Letters among a collection of personal items connected to James Joyce sold at an auction in London.
An intimate letter from James Joyce to his lover Nora Barnacle has been sold for over €360,000 at a Sotheby's auction in London, five times its estimated price.
The sexually explicit and erotic letter was written by James Joyce to Nora Barnacle during their separation of December 1909.
Another letter written in September 1904, just two months after Joyce and Barnacle began their affair, was sold for over €50,000. A third letter written just five days before the couple eloped to Trieste was sold for almost €126,000.

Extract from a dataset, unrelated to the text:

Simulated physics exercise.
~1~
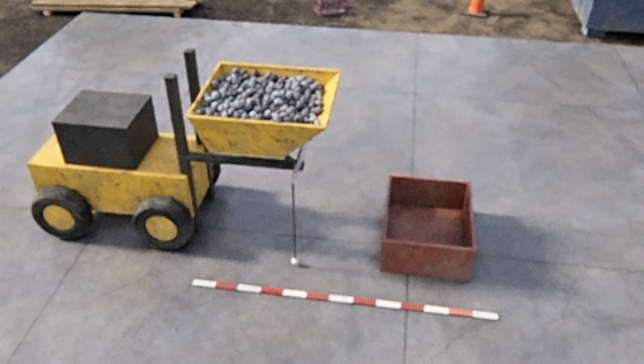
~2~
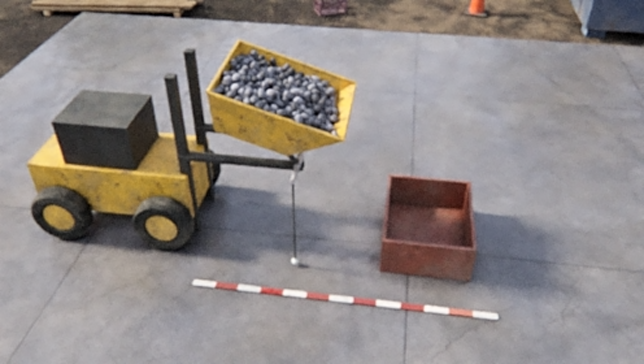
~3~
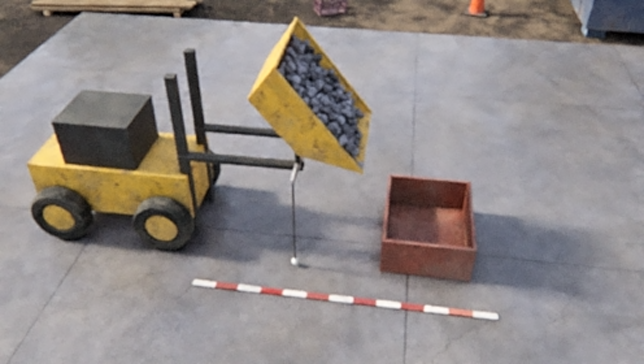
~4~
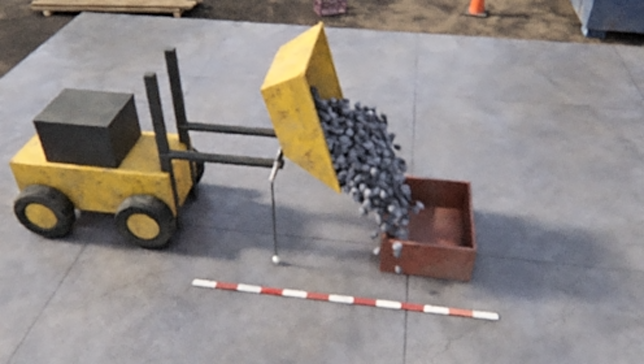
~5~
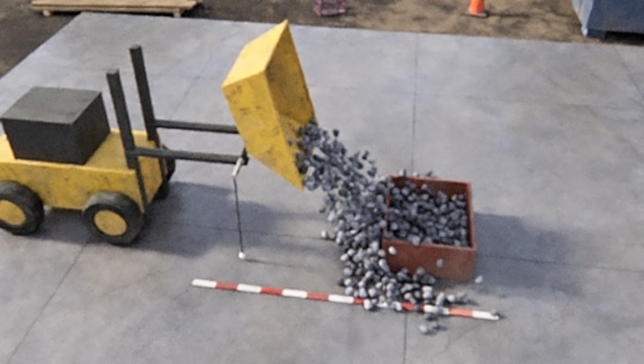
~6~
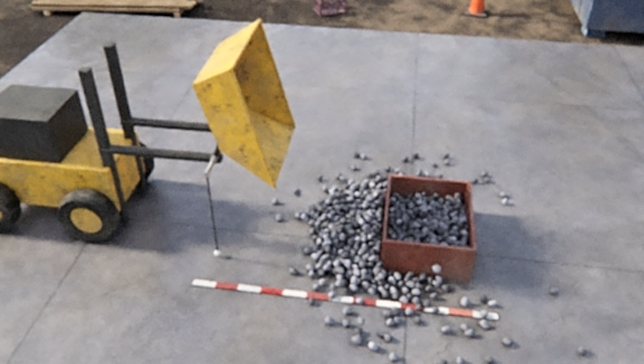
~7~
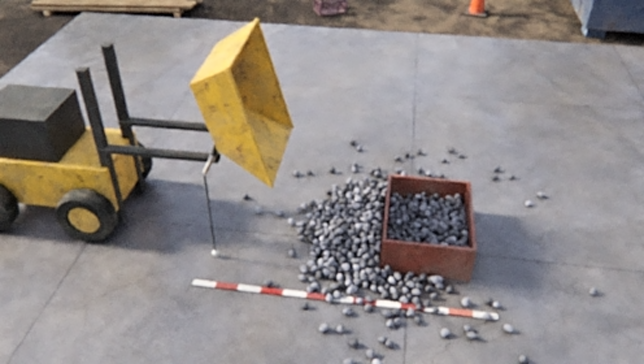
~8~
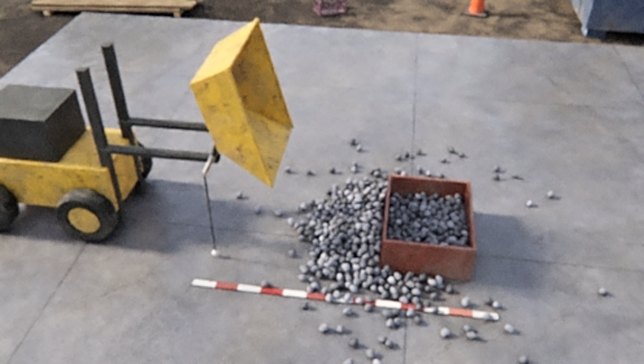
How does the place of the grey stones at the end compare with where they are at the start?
At the start the stones are all up in the raised yellow skip. At the end they are lower and farther right, with some filling the red bin and the rest lying on the concrete, mostly heaped along the bin's left side.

The letters were part of a collection of items once owned by Stanislaus Joyce, James's brother. They were offered for sale by the family of Stanislaus's daughter-in-law. The collection contained a first edition of 'Ulysses' from February 1922, inscribed with the words "To Stannie, Jim". The book was also sold for €167,000. James Joyce's own copy of a 1910 edition of 'Dubliners' sold for over €125,000. A bronze Feis Ceoil singing medal, won by James Joyce in 1904, fetched €21,500.
A spokesperson for Sotheby's described the items as among the most important related to James Joyce's personal life ever to go to auction. Stephen Joyce, James Joyce's grandson, who owns the copyright to the letters, has banned their publication.
An RTÉ News report broadcast on 8 July 2004. The reporter is Brian O'Connell.